I hope so too @Linshell.
I have been curious about this too ever since the ARG introduced the female characters like Eun Ha and Elizabeth Leighton. I still hope they make an appearance if the ARG and the games collide in the future.
I would like to have played Assassin’s Creed in 2007 but any trailers and game play have turned my stomach at the obsession with gory violence whether male or female characters. The city graphics, environment and wildlife look amazing. It’s a pity developers seem to have let blood lust grab headlines and not game play any more.
I used to love the fun game play, sound design and puzzles of the early Lara Croft games. Ignoring the publicity surrounding the early character development for the moment, the 2014 franchise reboot I purchased on Steam was sickening. The character has finally become a beautifully realised animation of arguably a more acceptable non-stereo typical female looking lead. However the developers seem to think extreme violence is needed to sell more units and assumes the game’s appeal is missing a more feminine lead. The violence and gore IS extreme. Very. I never completed the game as the violence crept in unexpectedly and got worse. Which is a shame as it was at moments gorgeous to look at and believable.

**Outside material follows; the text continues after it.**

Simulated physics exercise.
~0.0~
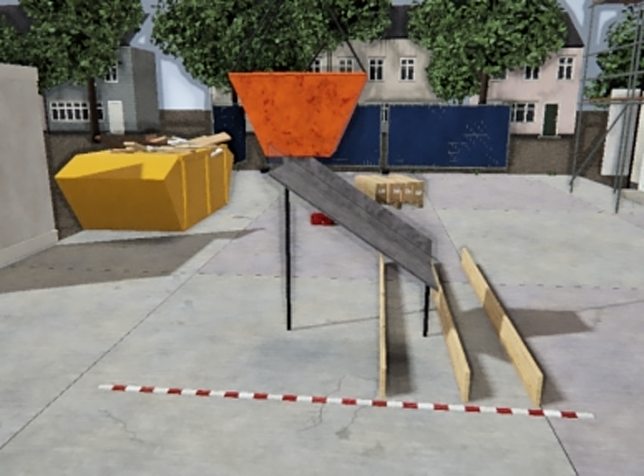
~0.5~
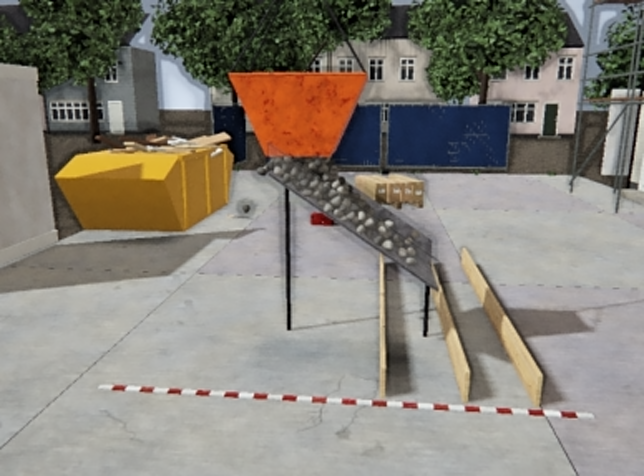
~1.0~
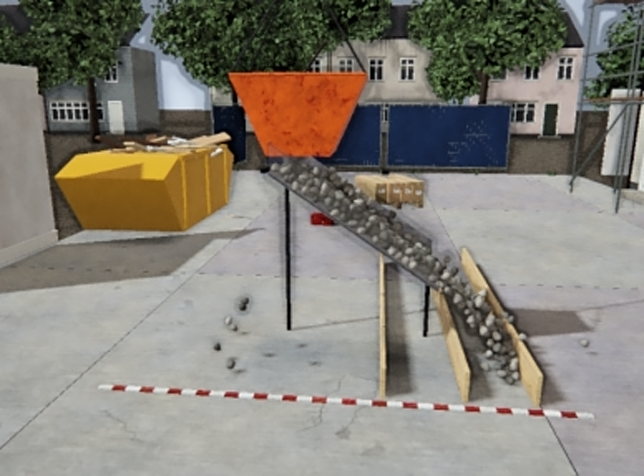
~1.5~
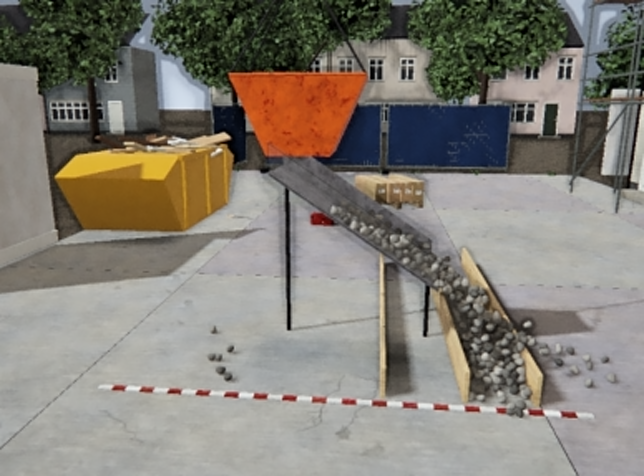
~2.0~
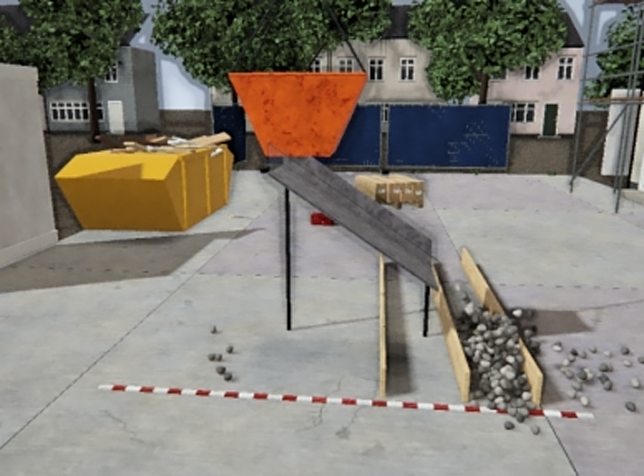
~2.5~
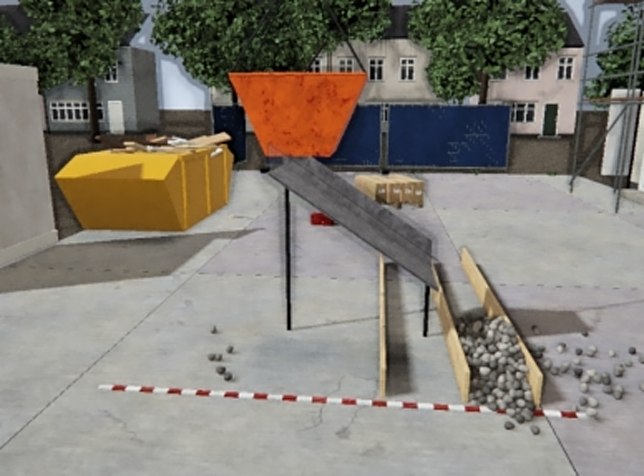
An orange hopper stands above a grey steel slide in a paved yard, seen from the front and slightly above, with a yellow skip at left and houses, trees and blue panels behind. Wooden planks mark off two bays at lower right, and a red and white striped line crosses the ground. Grey stones pour from the hopper and cover the slide, while a few drop off to the left. The rest tumble down into the right bay, some spilling past its outer plank. The slide empties, leaving most stones heaped in the right bay and others scattered on the ground.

What is missing is the element of fun. Lara is no longer a decent human being. She has become a killer following the pool of many other games just like Altair in Assassin’s Creed.
As for No Man Sky characters they will have begun life as motion capture. I would like to think some of the character animation may be motion capture of Sean Murray running about… haha! It would be fun to know. The game is procedural and so a stereotypical character is the best base to begin and keep file sizes down. Motion capture will pick up the difference between male and female body shape, weight and movement. So it is inevitable we will be critical, as we are all so familiar with our counterparts in real life, unless you have a very good animator to capitalise on those differences to make characters distinct.
However with the variety of customisation and way society moulds us to think pink is more feminine than blue for example (generalising here) there are enough characterisation tools I think to create an excellent character that leans towards seeming feminine. Particularly with the more familiar human character (ignoring Gek and Vy’keen and Korvax). The tools are surprisingly well executed and fun to use too. The traveller NPC characters are the exception and seem to be modelled on human shapes obviously so, distinctly male and female even with the weird heads and even occasional lipstick.
With our character space helmets on it is very difficult to say specifically if one character is male or female. The animation or motion capture is however very telling Probably because our body language teaches us to fit into certain groups to feel safe. This is a huge discussion.
Ever since the ARG exposed the Dreamers I have been trying to decide on which character might wear which suit. To me some silhouettes are female. But a padded suit is a padded suit and generic character animation is exactly that. I expect (and hope) we still may actually meet an obviously female NPC dreamer in game perhaps once the weekly challenges take shape. Maybe.
In the meantime look at the picture of Lara Croft. She could very easily be hidden in the space suit in the other picture. Without the pictures side by side we might never make comparisons. What would Lara look like with a helmet on the leather jacket. If the space character took the helmet off would we recognise her. Probably yes. Would she wear it in pink though to be different to appear feminine? Probably not.